Oneok Inc. plans to spend another $295 million to expand, for the second time in less than a year, a natural gas liquids (NGL) pipeline system in West Texas to increase takeaway for Permian Basin producers working in the Delaware.

The expansion of the West Texas LPG LP system, scheduled to be ready in early 2020, is supported by long-term dedicated NGL production from six third-party processing plants in the Permian that together would produce up to 60,000 b/d, the Tulsa-based operator said.

“This second expansion of the West Texas LPG Pipeline system will serve continued growth in the Permian Basin and positions Oneok for additional future expansion opportunities in the Permian,” said CEO Terry K. Spencer.

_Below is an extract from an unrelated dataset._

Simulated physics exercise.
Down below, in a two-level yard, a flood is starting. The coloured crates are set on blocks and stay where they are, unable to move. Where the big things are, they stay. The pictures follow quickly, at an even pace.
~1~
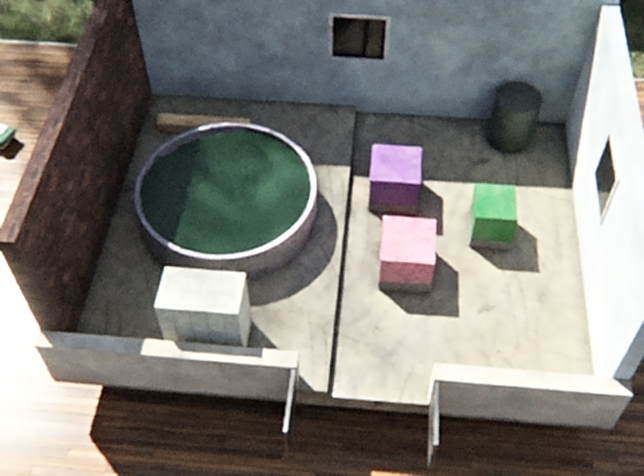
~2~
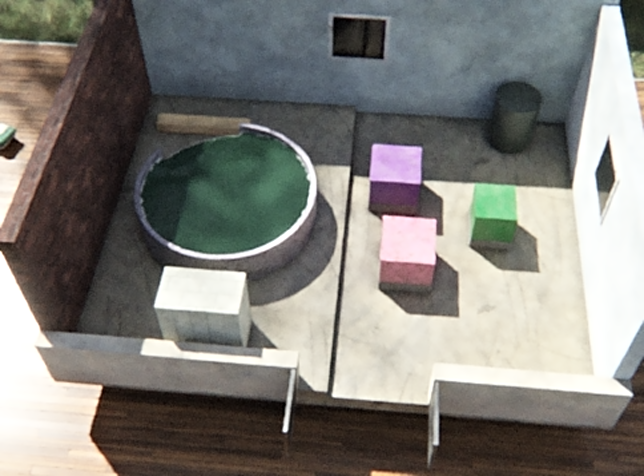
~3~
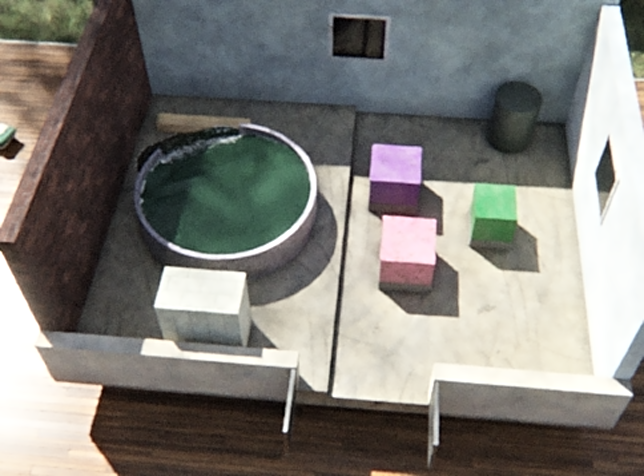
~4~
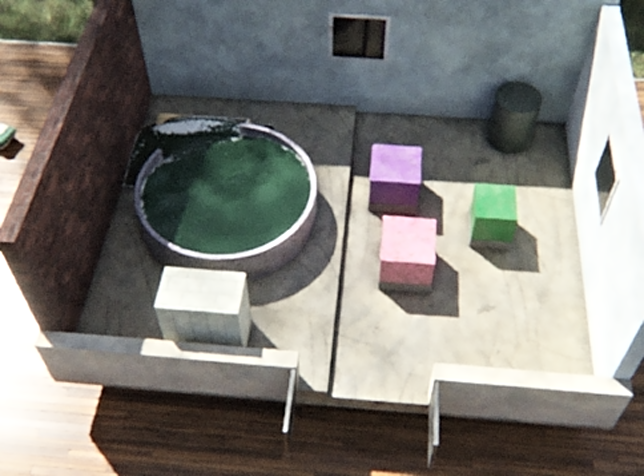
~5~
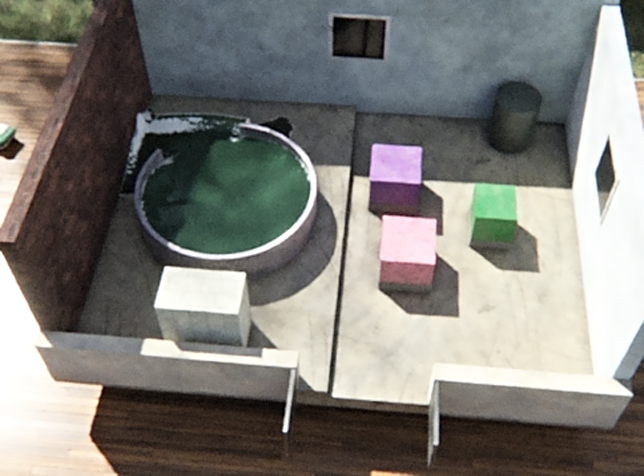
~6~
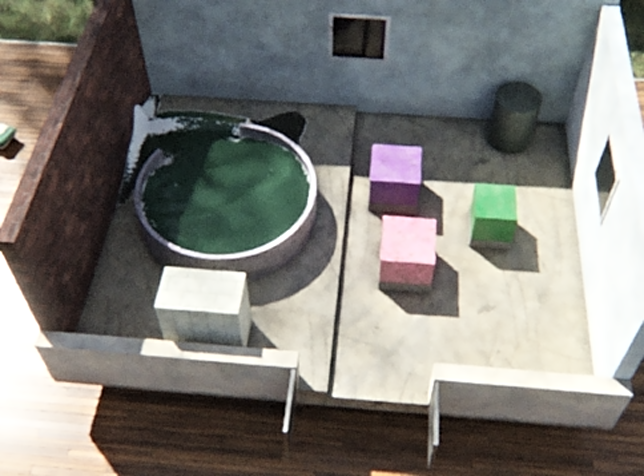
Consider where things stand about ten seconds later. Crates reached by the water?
As I see it, the purple crate stays above the water, the pink crate stays above the water, the green crate stays above the water.
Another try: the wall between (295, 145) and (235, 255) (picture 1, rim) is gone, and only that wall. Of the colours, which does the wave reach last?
The green crate comes last.
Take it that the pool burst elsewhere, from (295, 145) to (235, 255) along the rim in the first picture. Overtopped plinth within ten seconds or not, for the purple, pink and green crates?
In that case the purple is flooded, the pink is flooded and the green is flooded.
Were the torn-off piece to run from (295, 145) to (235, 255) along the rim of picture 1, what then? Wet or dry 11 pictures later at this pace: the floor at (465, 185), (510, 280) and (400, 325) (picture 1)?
Taking them in turn, I get sodden, then sodden, then sodden.
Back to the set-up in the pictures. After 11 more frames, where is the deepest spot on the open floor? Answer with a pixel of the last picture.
Somewhere close to (153, 95).
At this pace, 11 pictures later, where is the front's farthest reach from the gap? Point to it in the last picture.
By then the tip should be at about (391, 115).
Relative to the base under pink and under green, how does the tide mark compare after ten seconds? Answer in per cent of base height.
Roughly 60 and 70 per cent respectively.
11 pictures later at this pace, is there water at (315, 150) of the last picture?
At that place: Flooded.
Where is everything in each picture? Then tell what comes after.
The pool at (226, 190) is whole and still, in the first frame.
Water pours out on the pool's far side and has run to a hidden place, in the second frame.
Water pours out on the pool's far side and has run to (142, 164), in the third frame.
The front is at (269, 131), out from the gap on the pool's far side, in the fourth frame.
The front is at (284, 124), out from the gap on the pool's far side, in the fifth frame.
Water pours out on the pool's far side and has run to (153, 95), in the sixth frame.
A moment on, water covers 20 % of the floor; the purple crate not reached, the pink crate not reached, the green crate not reached.
Next, water covers 25 % of the floor; the purple crate water round its plinth, the pink crate not reached, the green crate not reached.
Then, water covers 45 % of the floor; the purple crate water round its plinth, the pink crate not reached, the green crate not reached.
Later, water covers 80 % of the floor; the purple crate water round its plinth, the pink crate water round its plinth, the green crate water round its plinth.
In the end, water covers 95 % of the floor; the purple crate stayed above the water, the pink crate stayed above the water, the green crate stayed above the water.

Oneok’s first planned expansion announced in October 2017, is set to start up by the end of this month, and would add a 110,000 b/d lateral extension into the Delaware. The second expansion would add four pump stations, upgrade two others and loop pipeline to increase mainline capacity by 80,000 b/d.

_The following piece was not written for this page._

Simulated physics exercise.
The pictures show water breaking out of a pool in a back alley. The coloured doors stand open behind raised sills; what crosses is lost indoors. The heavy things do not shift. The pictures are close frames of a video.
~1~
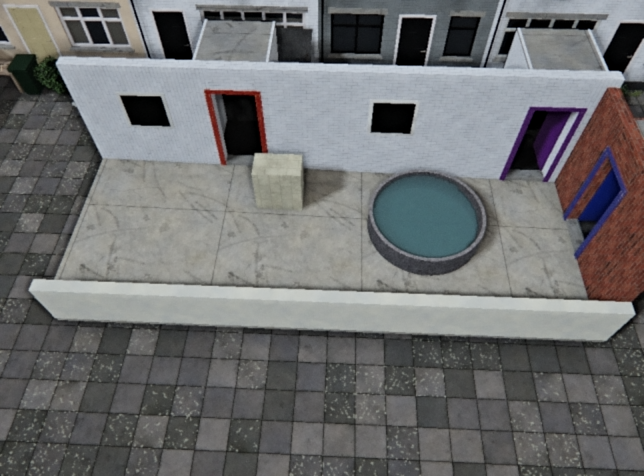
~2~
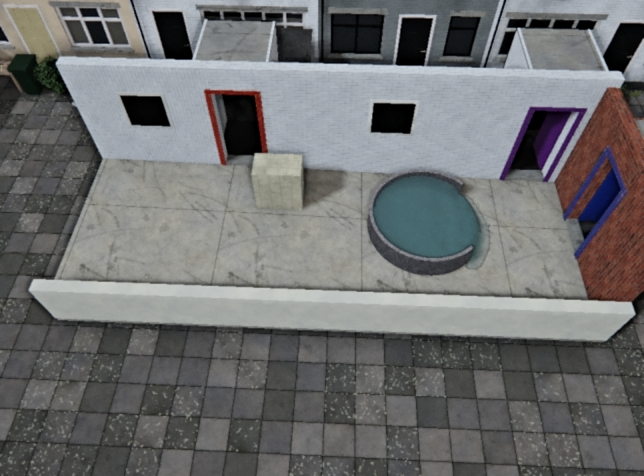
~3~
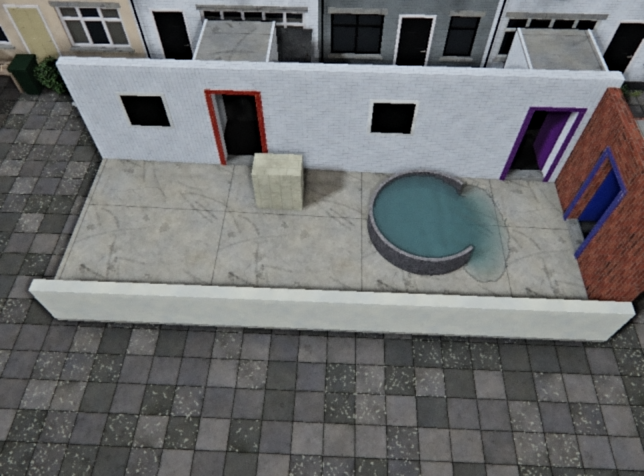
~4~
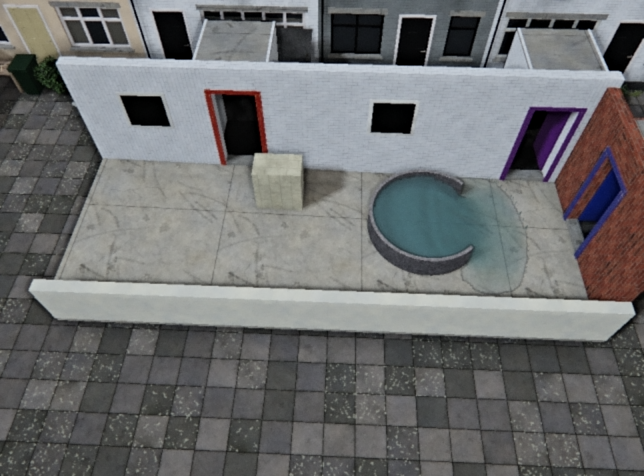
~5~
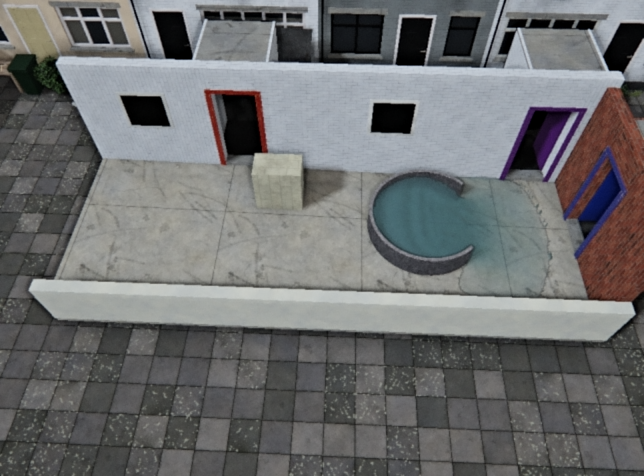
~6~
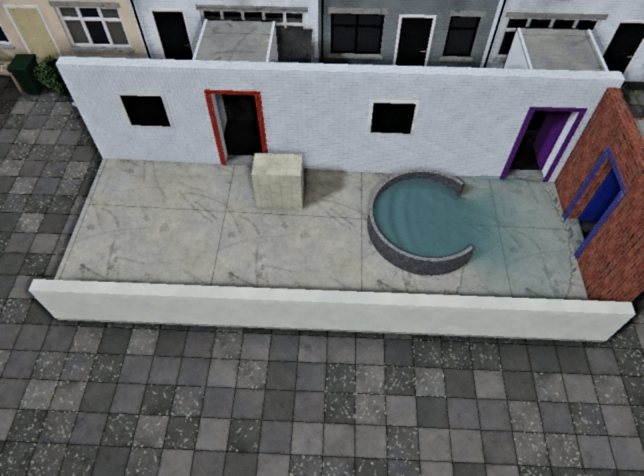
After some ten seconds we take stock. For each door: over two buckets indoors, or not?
One by one: The red door admits no more than that; the purple door lets in a lot; the blue door lets in a lot.
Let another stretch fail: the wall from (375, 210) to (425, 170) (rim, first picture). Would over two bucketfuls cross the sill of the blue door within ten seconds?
In short: The blue door holds.
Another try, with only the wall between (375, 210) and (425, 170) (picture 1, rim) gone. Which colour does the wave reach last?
It is the blue-painted one.
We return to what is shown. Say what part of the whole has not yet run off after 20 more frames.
Near 80 in a hundred.
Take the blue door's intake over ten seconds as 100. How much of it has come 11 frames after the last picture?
Roughly 30 per cent.
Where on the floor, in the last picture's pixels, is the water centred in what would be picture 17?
At about (484, 234).
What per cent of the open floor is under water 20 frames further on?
Close to 25 %.
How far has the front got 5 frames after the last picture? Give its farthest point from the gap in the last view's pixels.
Close to (589, 323).
A moment on, water covers 25 % of the floor; the red door not reached, the purple door wet at the sill, nothing in, the blue door over two buckets in.
Next, water covers 20 % of the floor; the red door not reached, the purple door under two buckets in, the blue door far over two buckets in.
Then, water covers 25 % of the floor; the red door not reached, the purple door over two buckets in, the blue door far over two buckets in.
Later, water covers 40 % of the floor; the red door not reached, the purple door far over two buckets in, the blue door far over two buckets in.
In the end, water covers 60 % of the floor; the red door not reached, the purple door far over two buckets in, the blue door far over two buckets in.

In addition, infrastructure is to be added to connect the West Texas system with Oneok’s planned Arbuckle II Pipeline project, a 400,000 b/d NGL pipeline to be built between Midcontinent infrastructure in Oklahoma and existing NGL facilities in Mont Belvieu. The 530-mile, 24- and 30-inch diameter pipeline is expected to cost $1.36 billion.

Oneok’s West Texas NGL system now consists of about 2,600 miles of pipeline in Texas and New Mexico, which carry liquids to Mont Belvieu.

The operator also is planning the MB-4 NGL fractionator and related infrastructure in Mont Belvieu, estimated to cost $575 million with completion also set for early 2020. The 125,000 b/d facility would bring Oneok’s total NGL fractionation capacity to 965,000 b/d.